Riego, convertido en sumo sacerdote de una situación marcada por las sociedades secretas, las tertulias patrióticas, la demagogia, la contraposición paralizante de las instituciones, el alboroto permanente, la violencia verbal y física, con la calle como última ratio, se desenvolvió entre el esperpento y la tragedia. Ya en 2020, se suscitaron varios sucesos llamativos a propósito del bicentenario del pronunciamiento que llevaría a restaurar la Constitución de 1812. No faltó quien calificó a don Rafael, con motivo de esa efeméride, como «una de las figuras más importantes de la historia de España»; lo cual sería, cuando menos, algo exagerado. Salvo que se tenga una estimación bastante reduccionista del pasado de nuestro país. Lo mismo cabría decir de la alocución del alcalde de Las Cabezas de San Juan, el 1 de enero del mismo 2020, declarando a su municipio la primera ciudad constitucional de España. Asegurando, de paso, que ahí había empezado nuestra Historia Contemporánea. Visto lo visto, conforme al último plan propuesto por el gobierno para el estudio de nuestra Historia, caben estos y otros desatinos.
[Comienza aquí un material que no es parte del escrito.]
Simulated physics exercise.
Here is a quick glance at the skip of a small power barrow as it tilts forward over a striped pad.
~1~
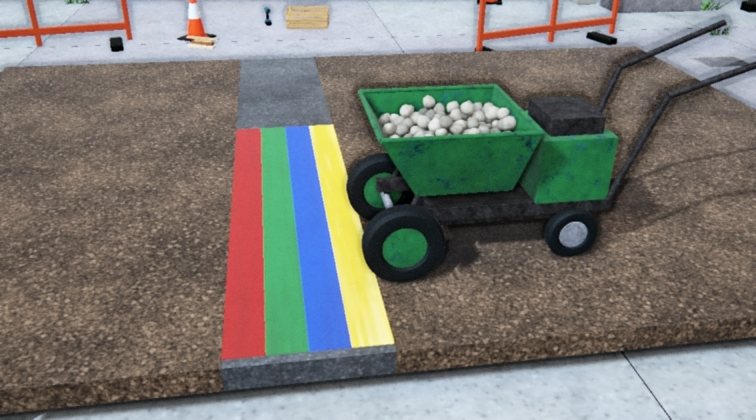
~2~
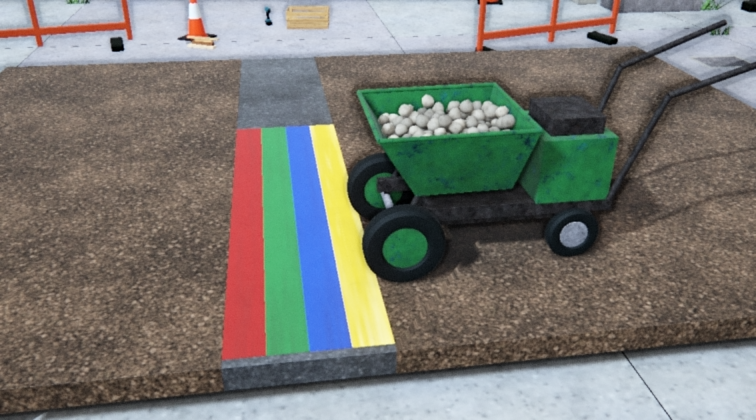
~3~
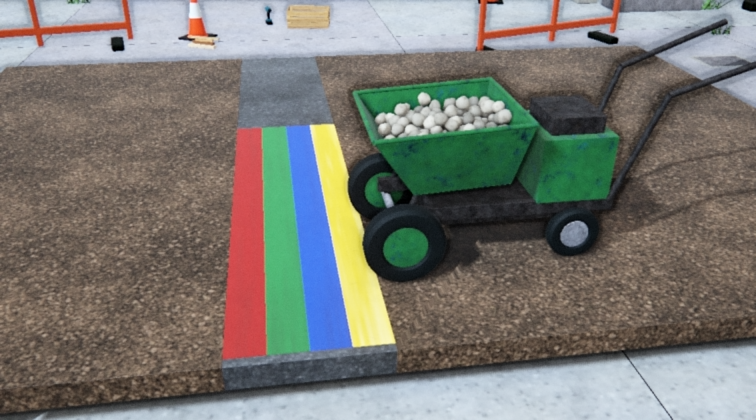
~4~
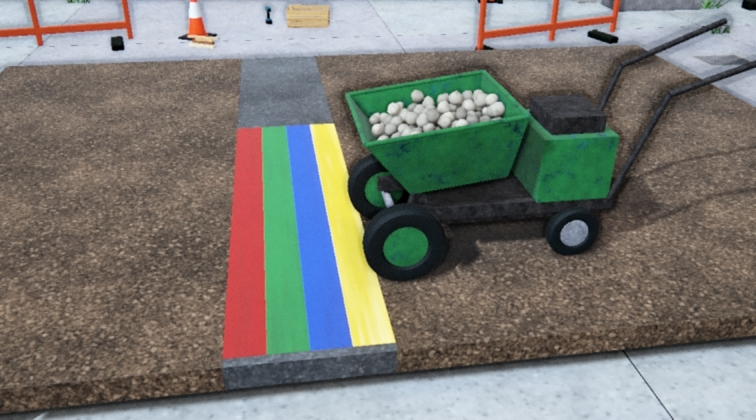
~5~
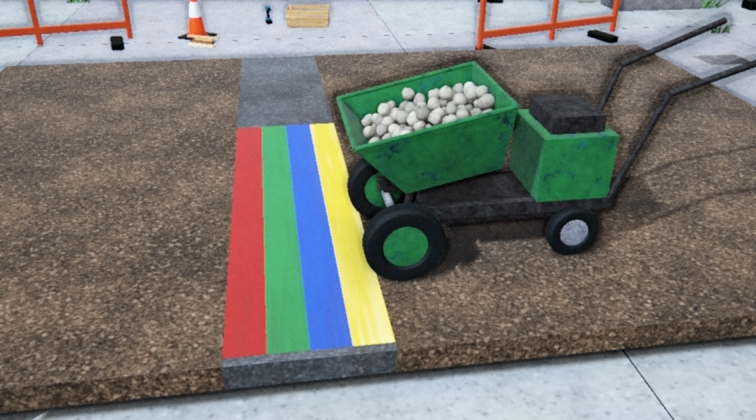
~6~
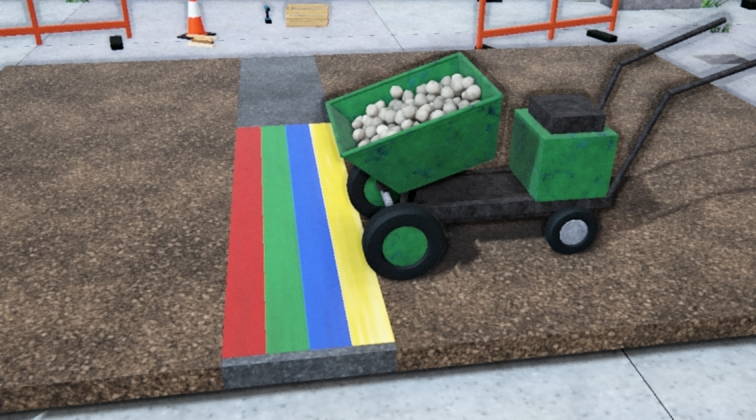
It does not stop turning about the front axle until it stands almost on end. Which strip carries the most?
The red strip.
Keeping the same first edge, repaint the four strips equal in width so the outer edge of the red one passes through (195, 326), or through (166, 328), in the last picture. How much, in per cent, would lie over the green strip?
I'd say about 30 % for the first and about 40 % for the second.
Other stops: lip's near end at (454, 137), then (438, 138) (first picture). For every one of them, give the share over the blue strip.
About 30 % and 30 %.
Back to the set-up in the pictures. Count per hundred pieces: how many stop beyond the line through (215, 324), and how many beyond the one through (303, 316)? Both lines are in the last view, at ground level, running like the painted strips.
That's 20 per cent for the first and 80 per cent for the second.
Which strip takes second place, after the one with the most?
Rank 2: The green one.
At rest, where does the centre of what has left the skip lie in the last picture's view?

El año próximo, con la rememoración de la ejecución de Riego, en plena lucha por el poder a cualquier precio, se corre el peligro de que el populismo y la demagogia manipulen el pasado una vez más, evocando el Trienio Liberal como uno de los momentos felices de nuestro devenir histórico, sin atender a su fatídico resultado. Pocas veces habremos dado ejemplos más evidentes de incapacidad para convivir en verdadera libertad y abordar los verdaderos problemas de un país, entonces y ahora, al borde de la bancarrota.

Emilio de Diego. Real Academia de Doctores de España.